Summit demonstrates momentum building for affordable housing solutions tailored to helping communities meet local needs.
March 2026 Housing Supply Panel
One panel at the March 18 National Housing Supply Summit examined playbooks for solving the housing supply shortage. The panelists (left to right) were Tobias Peter, American Enterprise Institute; Amy Tomasso, Ivory Innovations; Asa Fleming, National Association of REALTORS®; Colin Higgins, National Housing Crisis Taskforce; and moderator Emily Hamilton with the Mercatus Center at George Mason University.

Several hundred real estate advocates and industry practitioners convened in Washington, D.C., this week to strategize on the industry’s most pressing policy challenge—how to ensure an adequate supply of housing for the nation’s 129 million households. With an estimated shortage of 5 million homes across the country, many view supply increases as a key factor in solving the housing affordability crisis.

The gathering—the second annual National Housing Supply Summit—took place at the National Housing Center in Washington, D.C., March 18. The event, sponsored by the National Association of REALTORS® and over a dozen other housing-related organizations, is a joint initiative of the Housing Innovation Alliance and HousingTech, organizations dedicated to advancing innovative ideas in housing.

NAR 2026 Vice President of Advocacy Asa Fleming represented NAR on a panel that looked at several playbooks for increasing housing supply. Among them: the Housing Supply Accelerator Playbook, which NAR supported along with the National League of Cities, the American Planning Association and the National Association of Home Builders. The playbook provides a menu of options that state and local governments can implement to increase housing supply in their communities.

Fleming, a Raleigh, N.C., broker who served as 2019 president of NC REALTORS®, knows the issue well having served on local planning commissions and boards. When asked for one solution that would be most impactful, Fleming pointed to pattern books (essentially community planning guides) and preapproved plans as a way to speed up the permitting process.

“If a community approves a design, we shouldn’t get bogged down reviewing every plan. This approach saves time and gets more homes built,” he said.

The panel, titled “Tackling the Bottlenecks of Zoning, Permitting, & Codes: State & Local Playbooks for Action,” also included speakers from the American Enterprise Institute, Ivory Innovations and the National Housing Crisis Taskforce.
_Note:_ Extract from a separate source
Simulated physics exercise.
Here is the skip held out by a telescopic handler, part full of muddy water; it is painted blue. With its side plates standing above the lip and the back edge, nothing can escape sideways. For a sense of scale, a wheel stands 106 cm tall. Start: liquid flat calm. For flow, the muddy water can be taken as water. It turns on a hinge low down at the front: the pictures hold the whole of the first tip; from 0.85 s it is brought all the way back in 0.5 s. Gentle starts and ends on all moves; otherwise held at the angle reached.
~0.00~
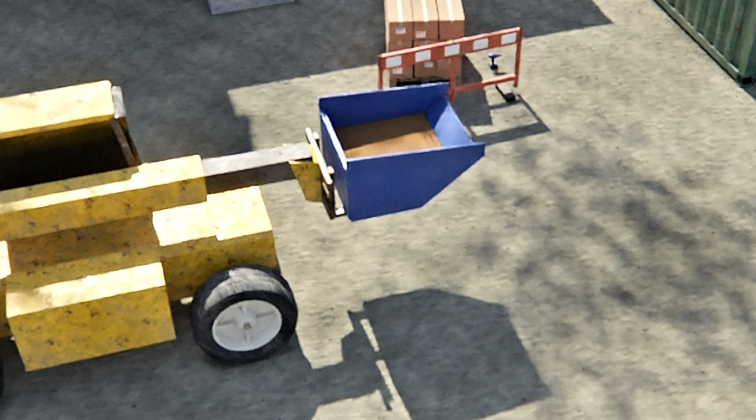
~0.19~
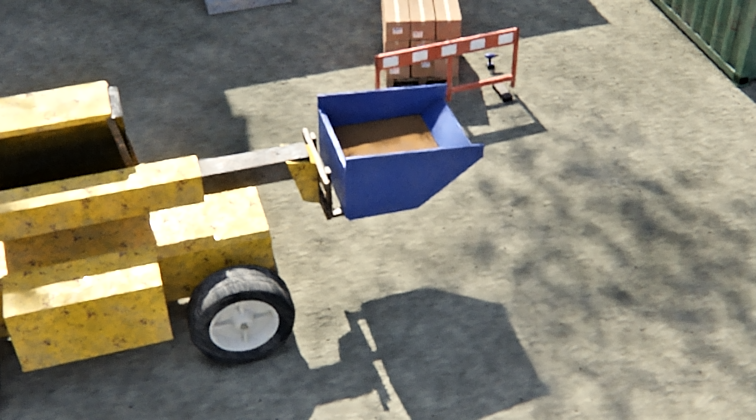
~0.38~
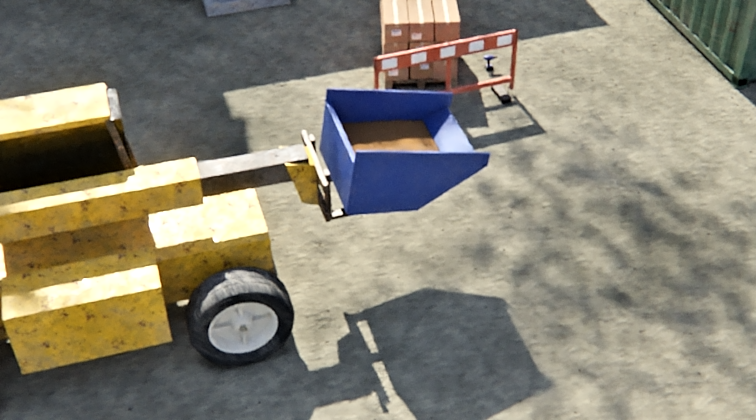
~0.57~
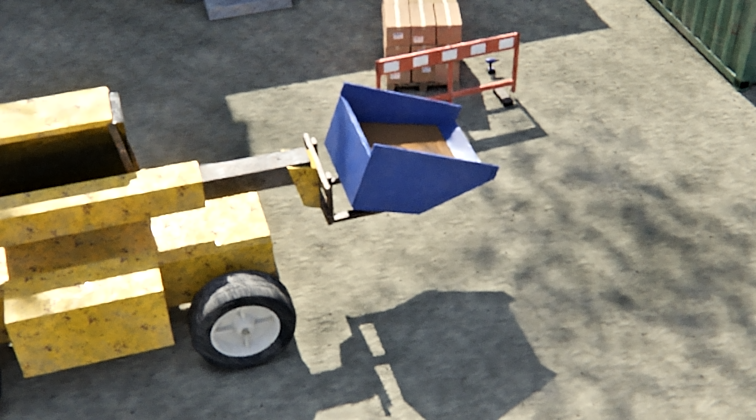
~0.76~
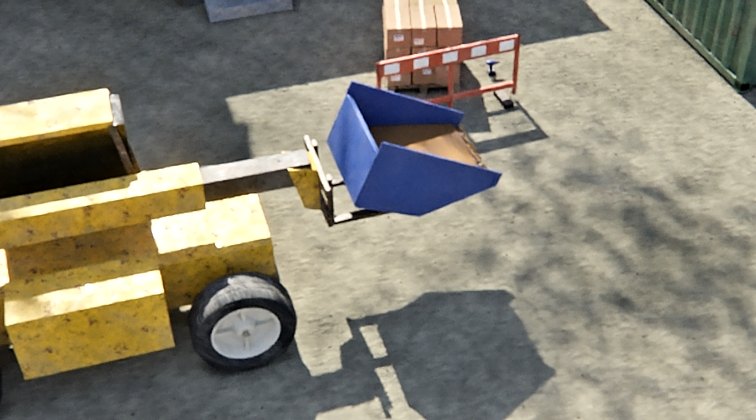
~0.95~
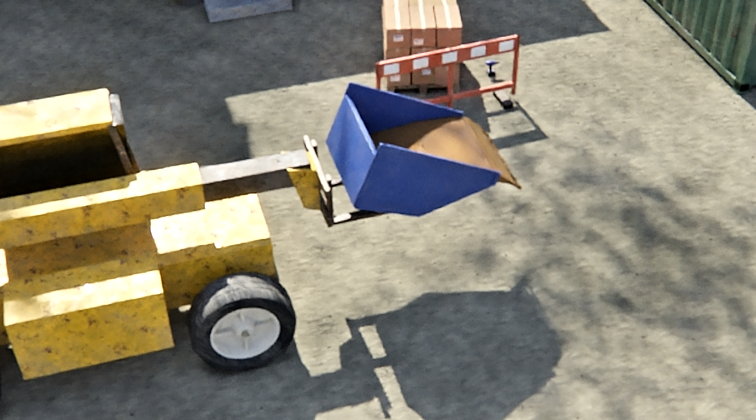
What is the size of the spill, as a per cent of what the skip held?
About 39 per cent.
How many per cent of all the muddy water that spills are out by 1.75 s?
Some 80 percent has come out by that time.
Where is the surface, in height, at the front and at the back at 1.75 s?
Front 18 cm and back 36 cm.
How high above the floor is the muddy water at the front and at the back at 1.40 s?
Front 22 cm, back 6 cm.
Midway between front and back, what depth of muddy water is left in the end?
16 cm.
Then, 1.40 s in, the surface stands 23 cm on the front, 6 cm on the back; the loss stands at 32 per cent, over the front.
Then, 1.75 s in, the surface stands 18 cm on the front, 35 cm on the back; the loss stands at 33 per cent, over the front.
Then, 2.15 s in, the surface stands 0 cm on the front, 41 cm on the back; the loss stands at 33 per cent, over the front.
Then, 4.24 s in, the loss stands at 39 per cent, over the front, 125 of 319 litres.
Panelists agreed that action at the state and local level offers flexibility for public-private partnerships and implementing building practices that are tailored to local communities.

This locally focused approach is garnering national attention. The bipartisan 21st Century ROAD to Housing Act recently passed in the U.S. Senate. The current iteration of the bill includes provisions to promote infill projects, grant funding for communities to implement pattern books and a pilot program to convert vacant commercial buildings into housing.

“Our participation in and sponsorship of the National Housing Supply Summit is an example of how NAR’s advocacy operation builds bridges between federal thought leaders and local movers and shakers as they work to increase housing supply and support the American dream of home ownership,” says NAR Executive Vice President and Chief Advocacy Officer Shannon McGahn.